貧富の対立があるかを測るひとつの分かりやすい方法は、国民が貧富の強い対立があると思っているかどうかを調べることである。こうした考えで行われた国際共同意識調査の結果から、各国の貧富の対立状況をグラフにした。

 もっとも貧富が対立しているのはハンガリーであり、これに韓国、ロシアが続いている。一方、貧富の対立がもっとも小さいのはデンマークであり、これにキプロス、ノルウェーが続いている。

 日本は対象国38か国中24位と、貧富の対立は大きくない。「とても強く対立」だけで見てみると日本の順位は、さらに低い30位である。

 日本とだいたい同等なのは、スウェーデンであり、「強く対立」はやや日本が上回るが、そのうち「とても強く対立」ではスウェーデンのほうが日本より多い。

 すなわち、国民意識上の貧富の対立は、日本人の場合は大きくないと結論づけられよう。マスコミや識者が警告する日本の貧富の差の拡大は、実際の格差ばかりでなく、国民意識上の貧富観とも乖離した状況認識であることが分かろう。
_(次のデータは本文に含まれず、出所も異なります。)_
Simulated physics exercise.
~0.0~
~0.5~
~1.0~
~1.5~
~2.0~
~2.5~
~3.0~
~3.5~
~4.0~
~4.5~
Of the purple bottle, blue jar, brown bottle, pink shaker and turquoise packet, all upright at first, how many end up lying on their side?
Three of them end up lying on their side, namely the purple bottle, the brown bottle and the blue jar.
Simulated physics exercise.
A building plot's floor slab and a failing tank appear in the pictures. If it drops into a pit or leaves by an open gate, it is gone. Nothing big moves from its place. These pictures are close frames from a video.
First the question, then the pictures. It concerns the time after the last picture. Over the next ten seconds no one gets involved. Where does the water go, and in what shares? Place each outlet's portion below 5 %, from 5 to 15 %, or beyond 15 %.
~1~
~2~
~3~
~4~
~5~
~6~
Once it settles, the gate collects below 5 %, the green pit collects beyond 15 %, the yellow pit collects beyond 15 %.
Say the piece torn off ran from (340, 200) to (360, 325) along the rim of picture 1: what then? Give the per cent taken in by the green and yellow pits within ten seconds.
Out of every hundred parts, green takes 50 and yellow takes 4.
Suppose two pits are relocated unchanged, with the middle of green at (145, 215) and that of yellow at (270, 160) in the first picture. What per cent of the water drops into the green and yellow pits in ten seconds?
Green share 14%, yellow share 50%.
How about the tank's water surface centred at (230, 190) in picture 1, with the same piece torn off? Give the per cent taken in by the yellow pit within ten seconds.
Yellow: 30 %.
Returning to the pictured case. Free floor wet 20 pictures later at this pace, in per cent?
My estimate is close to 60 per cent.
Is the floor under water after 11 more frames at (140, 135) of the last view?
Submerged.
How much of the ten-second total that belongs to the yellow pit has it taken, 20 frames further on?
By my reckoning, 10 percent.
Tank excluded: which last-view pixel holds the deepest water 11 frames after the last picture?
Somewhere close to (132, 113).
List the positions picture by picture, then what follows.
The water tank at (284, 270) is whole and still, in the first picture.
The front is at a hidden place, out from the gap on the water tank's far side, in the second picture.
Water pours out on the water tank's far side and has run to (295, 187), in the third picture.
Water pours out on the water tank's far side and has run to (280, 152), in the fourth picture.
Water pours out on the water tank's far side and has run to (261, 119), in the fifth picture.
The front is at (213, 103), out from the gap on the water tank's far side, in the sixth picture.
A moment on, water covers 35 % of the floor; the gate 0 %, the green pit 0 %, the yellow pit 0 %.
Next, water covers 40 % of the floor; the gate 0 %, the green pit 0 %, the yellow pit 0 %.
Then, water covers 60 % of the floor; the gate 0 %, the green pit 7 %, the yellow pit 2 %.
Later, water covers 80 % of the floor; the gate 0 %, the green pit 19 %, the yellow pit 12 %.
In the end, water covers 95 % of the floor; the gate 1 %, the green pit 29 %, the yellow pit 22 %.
 格差が大きすぎるかどうかという意識と実際の所得格差の関係を調べ、両者がほとんど相関していないことを図録4677で見たが、ここでは、貧富の対立の意識と実際の所得格差の関係がどうかを見ておこう(下図参照)。


 図を見れば、貧富の対立と所得格差の相関度もやはり低いことがうかがわれる。大きな所得格差があってもそれを補う社会政策が手厚く行われていたり(例えば貧乏人でも医者にかかれるかなど)、それが特権層や金持ちの傲慢、あるいは階級対立、民族対立による国民の分断と結びついていなければ、かならずしも貧富の対立には至らないと考えられる。また、所得格差が広がる変化が急であったり、過去に所得格差のない状況があったと国民が感じていれば、貧富の対立の意識の要因となろう。

 ハンガリー、韓国、ロシアなどで特に貧富の対立の意識が非常に深刻であるのは、実際の格差水準とは別のこうした何らかの説明が必要であろう。

 なお、帰趨が世界的な関心を集めているウクライナでは、格差が小さい割りに、貧富の対立は深刻であることがうかがわれる。

 冒頭の図録で取り上げた38カ国は、図の順番に、ハンガリー、韓国、ロシア、トルコ、ポルトガル、中国、アルゼンチン、ドイツ、米国、チリ、南アフリカ、スペイン、フィリピン、ウクライナ、フランス、ポーランド、スロベニア、ラトビア、英国、ブルガリア、クロアチア、イスラエル、スロバキア、日本、スウェーデン、エストニア、オーストリア、フィンランド、ニュージーランド、チェコ、台湾、ベルギー、オーストラリア、スイス、アイスランド、ノルウェー、キプロス、デンマークである。